Ada Palmer’s title doesn’t cover everything that’s in this book. In fact, what the book covers is probably too large for any one title, and it is to her credit that it isn’t too large for any one book.

First note: this book is written in a very atypical tone. Instead of just laying things out, describing events, sources, relationships, with a third-person voice that minimizes the author, Palmer takes a very personal, first person voice here. This annoyed me at first, but does allow some very useful bits. Notably, she talks about the work of history, and how theories are established and rejected over time. You know, just like in ‘hard’ science. Also, she talks about her own experiences in academia; a notable early bit is about going to a symposium and noting the different populations in different panels. This also leads into a discussion of how the questions we start with determine a lot of the research and writing done, and how gender segregated various parts have been (though it is getting better).

She also leverages the first person to make all sorts of current “meme” comparisons, which may end up “dating” this book well before its time. But, she also works in an apt comparisons, like the boardgame Siena which she rates as the best Renaissance-themed game she knows of for its depiction of Fourteenth Century social climbing. I’m afraid I’ve not played it, but I know I’ve heard the name before, and it sounds like the goals are properly aligned with the history it wants to show.

This is after some early admonitions to not trust the author, at least not too much. Palmer is very up front about the fact that there will be other books on the same shelf as hers that have different conclusions, and the bulk of them will be just as valid as hers. This was a nice early bit of expectation management, and does get a lot of follow up, for the first half of the book at least, about the different answers that can be found on a number of subjects or people.

This flows back into the talk of theories, namely, “just what is the Renaissance?” There’s some time spent with various definitions in the middle and just how they aren’t satisfying for various reasons. However, there’s the seed of an answer all along: the Renaissance was a self-conscious attempt to create a golden age. A lot of our current thoughts actually go back good advertising that started at that time. And the eventual definitions late in the book do relate to that bit of propaganda and its goals.
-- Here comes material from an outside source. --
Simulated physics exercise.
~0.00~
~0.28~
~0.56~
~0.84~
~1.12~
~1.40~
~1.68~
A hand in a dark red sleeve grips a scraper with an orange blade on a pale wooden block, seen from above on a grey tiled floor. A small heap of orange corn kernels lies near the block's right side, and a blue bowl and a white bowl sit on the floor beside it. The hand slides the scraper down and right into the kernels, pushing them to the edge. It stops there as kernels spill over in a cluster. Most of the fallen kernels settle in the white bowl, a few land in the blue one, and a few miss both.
The longest part of the book is a series of fifteen mini-biographies (some famous, some quite obscure) that all intersect and deal with Florence. The latter is almost an odd choice, as she’s already shown that the association of the Renaissance with Florence is more self-fulfilling prophecy than actuality; but there’s a reason why it happened in the first place. But the real point is to move back and forth over a few decades, coming at some of the same events from different angles. I don’t think this works out as well as hoped, and it is decidedly the densest part of the book.

It’s not bad, mind you, just not as good as the rest.
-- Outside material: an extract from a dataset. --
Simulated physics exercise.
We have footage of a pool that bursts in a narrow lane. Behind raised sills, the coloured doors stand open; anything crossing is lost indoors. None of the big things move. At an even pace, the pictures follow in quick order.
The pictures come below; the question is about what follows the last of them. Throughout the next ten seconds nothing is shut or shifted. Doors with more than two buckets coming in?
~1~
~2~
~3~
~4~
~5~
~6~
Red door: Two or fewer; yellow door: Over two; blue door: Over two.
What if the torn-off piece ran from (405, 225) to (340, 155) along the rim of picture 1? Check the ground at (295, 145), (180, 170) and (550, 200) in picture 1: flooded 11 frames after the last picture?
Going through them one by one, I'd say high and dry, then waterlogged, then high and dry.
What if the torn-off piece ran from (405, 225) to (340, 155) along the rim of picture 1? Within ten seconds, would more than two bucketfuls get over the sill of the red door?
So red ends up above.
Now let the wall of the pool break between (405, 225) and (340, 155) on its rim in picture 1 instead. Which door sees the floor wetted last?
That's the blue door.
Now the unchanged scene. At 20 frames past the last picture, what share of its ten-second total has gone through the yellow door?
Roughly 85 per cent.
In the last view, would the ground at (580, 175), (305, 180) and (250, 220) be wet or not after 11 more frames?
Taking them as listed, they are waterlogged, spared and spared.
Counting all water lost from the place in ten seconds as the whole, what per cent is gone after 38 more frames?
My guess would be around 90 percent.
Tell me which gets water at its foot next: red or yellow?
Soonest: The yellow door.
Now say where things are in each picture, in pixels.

Then we get into some of the current (or close to) historical thought on the Renaissance, and current definitions. This leads us back to exclusions, and figuring it out by what did it turn into and how. Eleventh Century philosopher Peter Abelard shows up early, and then becomes a recurrent figure here; so much so that his presence is verbed for the last parts of the book. Not only was the Renaissance a self-proclaimed effort to create a golden age, but the major (intellectual) project was to find forgotten and mistranslated wisdom from prior ages and integrate it all into one syncretic world view that would naturally solve the world’s ills. What could go wrong?

Well, it didn’t work, for one. The advice the umanisti gave didn’t help, the better known the ancient writers became, the more evident their contradictions became, and the more obvious their lacks in the face of all the new things coming from across the Atlantic became. From there we get a whirlwind tour of philosophical thought that could become a new Connections miniseries.
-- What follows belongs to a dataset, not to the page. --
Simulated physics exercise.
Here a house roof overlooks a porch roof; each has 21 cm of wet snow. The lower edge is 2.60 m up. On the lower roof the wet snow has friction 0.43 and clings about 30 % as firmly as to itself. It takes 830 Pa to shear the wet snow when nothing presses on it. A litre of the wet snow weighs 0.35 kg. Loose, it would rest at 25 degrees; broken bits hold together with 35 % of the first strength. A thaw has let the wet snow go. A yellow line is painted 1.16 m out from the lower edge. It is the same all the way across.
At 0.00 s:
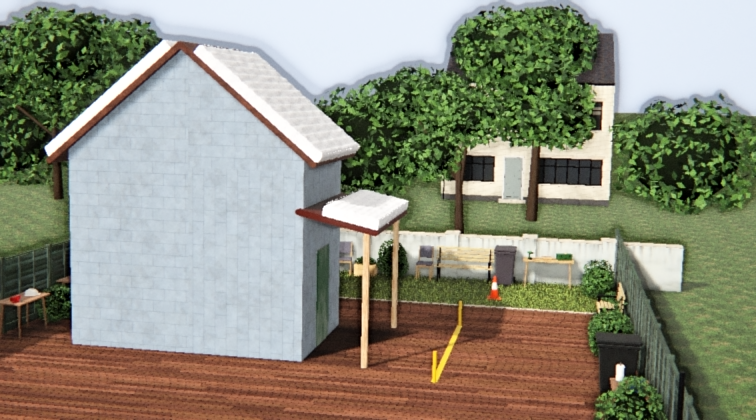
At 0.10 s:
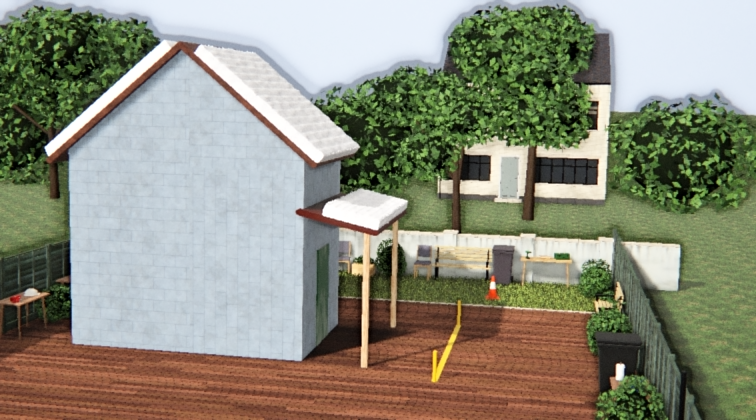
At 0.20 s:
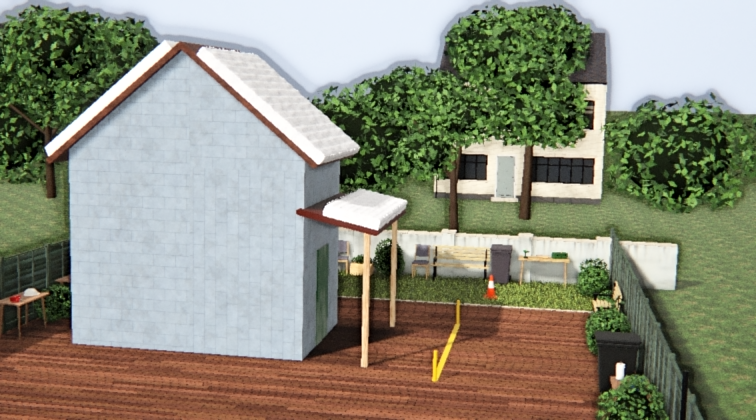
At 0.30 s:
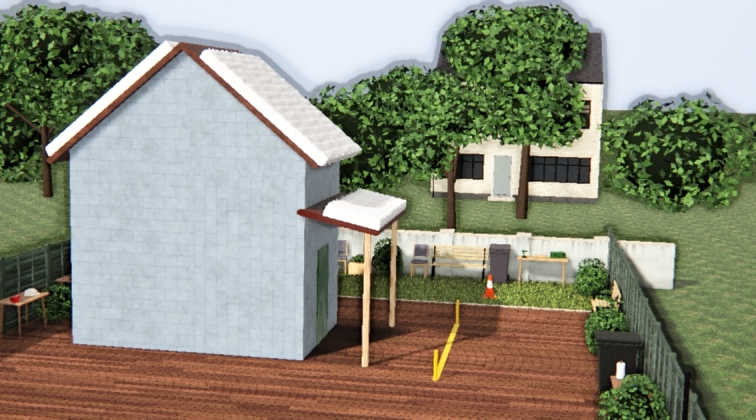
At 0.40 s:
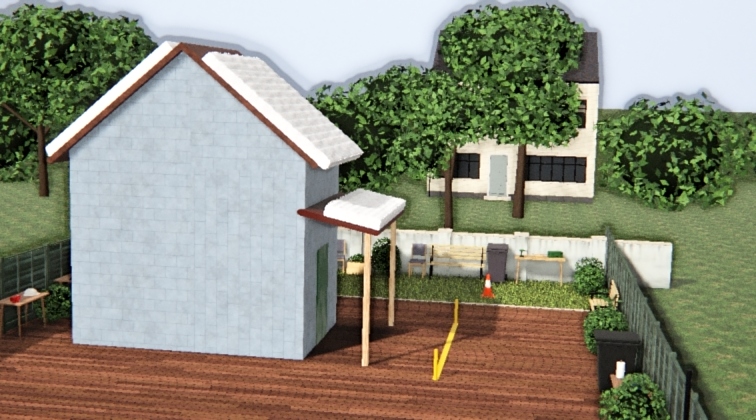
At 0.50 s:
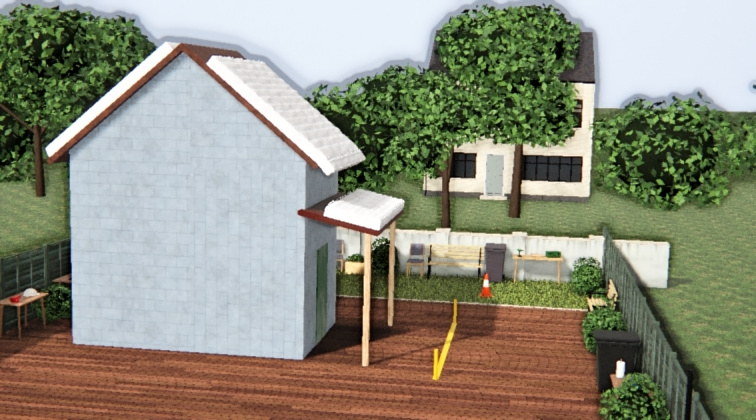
The video shows a pale blue house with thick white snow on its main roof and porch roof, beside a yellow line on brown decking, as the main roof's snow slides slightly down the right slope, exposing a narrow strip near the ridge.
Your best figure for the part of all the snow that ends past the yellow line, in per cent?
The part of all the snow that ends past the yellow line is near 39 %.
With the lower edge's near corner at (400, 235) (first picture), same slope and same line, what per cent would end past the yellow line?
In that case some 20 per cent.
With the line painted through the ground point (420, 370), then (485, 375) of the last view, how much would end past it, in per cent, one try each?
In that order: 50 %, 14 %.
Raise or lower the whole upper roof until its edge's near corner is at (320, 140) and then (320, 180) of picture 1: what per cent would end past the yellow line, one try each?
In turn about 55 %, 14 %.
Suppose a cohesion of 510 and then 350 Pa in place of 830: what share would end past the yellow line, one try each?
In that order: 55 %, 60 %.
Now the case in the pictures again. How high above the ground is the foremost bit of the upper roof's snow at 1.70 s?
Some 2.2 m.
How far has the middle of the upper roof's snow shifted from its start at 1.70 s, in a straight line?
Some 2.8 m.
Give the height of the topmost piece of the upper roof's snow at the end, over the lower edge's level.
Some 0.6 m.
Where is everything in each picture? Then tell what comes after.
In the first frame, foremost bit of the wet snow at (318, 150).
In the second frame, foremost bit of the wet snow at (319, 159), its middle shifted 10 mm.
In the third frame, foremost bit of the wet snow at (320, 160), its middle shifted 3.9 cm, 1 % of it past the upper edge, in one piece.
In the fourth frame, foremost bit of the wet snow at (323, 162), its middle shifted 9.0 cm, 3 % of it past the upper edge, in one piece.
In the fifth frame, foremost bit of the wet snow at (326, 165), its middle shifted 17 cm, 5 % of it past the upper edge, in one piece.
In the sixth frame, foremost bit of the wet snow at (330, 165), its middle shifted 27 cm, 9 % of it past the upper edge, cracking.
After 1.05 s, none is below the lower edge and 0 % is past the line.
After 1.70 s, 2 % is below the lower edge and 0 % is past the line.
After 2.35 s, 56 % is below the lower edge and 27 % is past the line.
After 3.00 s, 70 % is below the lower edge and 39 % is past the line.
After 3.90 s, 70 % is below the lower edge and 39 % is past the line.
The book largely ends with a discussion her own classroom exercise dealing with the crisis year (in Italy) of 1492. It’s the type of thing that more classes really should have, as a practical demonstration that, among other things, people haven’t changed that much. The various members of the class all have roles of people around the papal election that year, and it’s aftermath, the First Italian War. There’s plenty of room for things to be different, but the pressures are such that someone invades Italy in the aftermath. Further philosophical discussion brings all of this to a relation with current events.

It’s an amazingly wide-ranging book. Just looking at the table of contents (“19. Rome: The Eternal Problem City”) will give you some idea of the ride you’re in for. And it leverages being unusual to very good effect.